Reviews

The Last Bus (12A) |Close-Up Film Review

Dir. Gillies MacKinnon, UK/United Arab Emirates, 2021, 86 mins,

Cast:  Timothy Spall, Phyllis Logan, Natalie Mitson, Ben Ewing

Review by Carol Allen

It’s not often an actor in his sixties is asked to “age up” for a role but in The Last Bus Timothy Spall, in real life a strong and healthy sixty four year old, convincingly plays Tom, a man who has to be in his eighties or even nineties, I calculate, from the fact that we learn the character joined the army in World War II, when he was fifteen years old.

Tom is going on a pilgrimage, carrying the ashes of his recently deceased wife Mary (Phyllis Logan) from their home in Scotland to Land’s End, where they first met. 

And being like most pensioners not exactly wealthy, he aims to do the journey by bus using his elders’ free bus pass. 

In the course of his journey Tom touches the lives of a number of people, young and not so young, some kind and others not always so, many of whom capture these encounters on their mobile phones.  By the end of his journey Tom has become something of a social media legend.  He also discovers that a Scottish elders’ bus pass doesn’t work in England (and vice versa.)

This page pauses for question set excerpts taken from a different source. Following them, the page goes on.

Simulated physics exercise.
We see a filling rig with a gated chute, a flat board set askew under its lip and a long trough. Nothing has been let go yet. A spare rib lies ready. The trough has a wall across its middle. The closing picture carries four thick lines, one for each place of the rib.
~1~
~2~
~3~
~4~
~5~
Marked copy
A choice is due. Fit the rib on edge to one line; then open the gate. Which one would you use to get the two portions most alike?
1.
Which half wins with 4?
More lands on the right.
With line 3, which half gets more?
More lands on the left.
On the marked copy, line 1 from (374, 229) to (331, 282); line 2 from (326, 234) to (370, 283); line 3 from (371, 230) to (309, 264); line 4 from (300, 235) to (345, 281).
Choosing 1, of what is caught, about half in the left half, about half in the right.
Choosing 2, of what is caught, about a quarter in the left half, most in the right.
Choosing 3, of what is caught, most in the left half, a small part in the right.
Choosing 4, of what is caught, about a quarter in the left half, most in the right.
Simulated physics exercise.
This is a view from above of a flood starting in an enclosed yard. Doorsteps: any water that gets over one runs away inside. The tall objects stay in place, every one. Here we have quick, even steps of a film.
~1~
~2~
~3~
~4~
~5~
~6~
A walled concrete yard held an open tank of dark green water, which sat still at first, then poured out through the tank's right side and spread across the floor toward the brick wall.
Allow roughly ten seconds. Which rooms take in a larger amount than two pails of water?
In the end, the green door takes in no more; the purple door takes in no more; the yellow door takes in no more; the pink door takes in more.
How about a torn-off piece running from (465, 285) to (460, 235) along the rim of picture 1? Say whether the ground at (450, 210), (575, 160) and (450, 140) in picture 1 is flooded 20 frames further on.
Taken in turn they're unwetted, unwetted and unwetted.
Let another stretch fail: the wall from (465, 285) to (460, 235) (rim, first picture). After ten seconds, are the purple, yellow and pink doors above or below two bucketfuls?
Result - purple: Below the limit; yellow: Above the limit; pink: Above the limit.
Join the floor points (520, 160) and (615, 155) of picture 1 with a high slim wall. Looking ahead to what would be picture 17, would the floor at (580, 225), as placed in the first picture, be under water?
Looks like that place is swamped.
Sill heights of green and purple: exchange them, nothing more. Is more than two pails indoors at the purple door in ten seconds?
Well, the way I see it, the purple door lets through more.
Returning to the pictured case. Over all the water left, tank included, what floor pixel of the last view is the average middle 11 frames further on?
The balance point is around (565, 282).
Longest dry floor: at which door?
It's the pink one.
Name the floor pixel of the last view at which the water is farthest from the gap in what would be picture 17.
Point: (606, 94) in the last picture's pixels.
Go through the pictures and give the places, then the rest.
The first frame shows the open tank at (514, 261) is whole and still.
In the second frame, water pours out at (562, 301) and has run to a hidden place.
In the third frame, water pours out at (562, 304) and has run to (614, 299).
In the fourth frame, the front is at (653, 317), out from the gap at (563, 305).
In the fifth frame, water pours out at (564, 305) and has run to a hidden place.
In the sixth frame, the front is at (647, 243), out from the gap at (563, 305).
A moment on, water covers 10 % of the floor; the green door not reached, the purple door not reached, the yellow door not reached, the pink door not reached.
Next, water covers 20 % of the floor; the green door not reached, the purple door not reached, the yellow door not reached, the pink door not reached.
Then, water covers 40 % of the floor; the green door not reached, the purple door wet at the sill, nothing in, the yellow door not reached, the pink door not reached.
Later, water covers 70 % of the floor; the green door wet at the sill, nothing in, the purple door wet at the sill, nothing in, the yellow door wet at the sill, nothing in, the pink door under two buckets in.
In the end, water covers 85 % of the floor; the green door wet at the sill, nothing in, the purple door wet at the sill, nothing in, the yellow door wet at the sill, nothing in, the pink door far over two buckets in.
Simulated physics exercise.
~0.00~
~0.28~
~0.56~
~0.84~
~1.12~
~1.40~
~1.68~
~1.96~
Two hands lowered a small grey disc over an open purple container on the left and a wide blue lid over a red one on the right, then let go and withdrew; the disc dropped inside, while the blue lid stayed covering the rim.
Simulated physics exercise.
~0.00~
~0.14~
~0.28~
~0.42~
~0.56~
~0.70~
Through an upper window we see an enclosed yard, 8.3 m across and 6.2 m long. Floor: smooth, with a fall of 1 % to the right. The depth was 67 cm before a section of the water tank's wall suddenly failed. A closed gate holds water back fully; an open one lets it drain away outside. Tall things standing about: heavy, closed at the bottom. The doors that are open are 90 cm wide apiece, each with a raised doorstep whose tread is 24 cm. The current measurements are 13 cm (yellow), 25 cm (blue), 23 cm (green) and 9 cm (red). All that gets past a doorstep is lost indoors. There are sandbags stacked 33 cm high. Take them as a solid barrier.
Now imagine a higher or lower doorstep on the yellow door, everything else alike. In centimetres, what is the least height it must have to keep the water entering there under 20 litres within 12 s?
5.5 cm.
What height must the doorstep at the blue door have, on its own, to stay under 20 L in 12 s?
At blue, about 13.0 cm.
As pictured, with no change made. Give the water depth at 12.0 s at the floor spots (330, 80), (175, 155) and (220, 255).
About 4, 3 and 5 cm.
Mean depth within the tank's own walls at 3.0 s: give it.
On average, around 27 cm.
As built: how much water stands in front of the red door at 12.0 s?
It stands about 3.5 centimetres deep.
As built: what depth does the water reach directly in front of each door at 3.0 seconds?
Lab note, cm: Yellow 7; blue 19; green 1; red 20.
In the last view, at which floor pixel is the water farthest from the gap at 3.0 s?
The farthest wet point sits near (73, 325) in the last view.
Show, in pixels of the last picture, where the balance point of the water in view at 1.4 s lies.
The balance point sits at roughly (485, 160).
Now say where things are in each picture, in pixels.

Spall gives a terrific performance:  his face set in sour, sad lines, then suddenly bursting into such a sweet, kindly smile.  He also has a droll sense of humour.  When asked by a teenager how old he is, he replies dryly “Very”.

As the journey progresses, exhausted by his experiences, Tom becomes increasingly frail.   Towards the end when the camera lingers on his feet as he’s going down steps or when he is teetering around dangerously on the harbour wall in Cornwall, you worry he is going to fall and break something.

 What makes the film particularly poignant are the scenes of Tom and Mary in the past, both together in their older years and in the fifties, the days of their youth, where they are played by Natalie Mitson and Ben Ewing, as older Tom remembers the joy of their early love and the tragedy that haunted the rest of their lives is gradually revealed to us.  

With a subject like this the film could have been very sentimental but it avoids that pitfall.   It is touching and ultimately very moving, but in a rather restrained and very British way, under the skilful direction of Gillies MacKinnon and with a brilliant performance from Spall.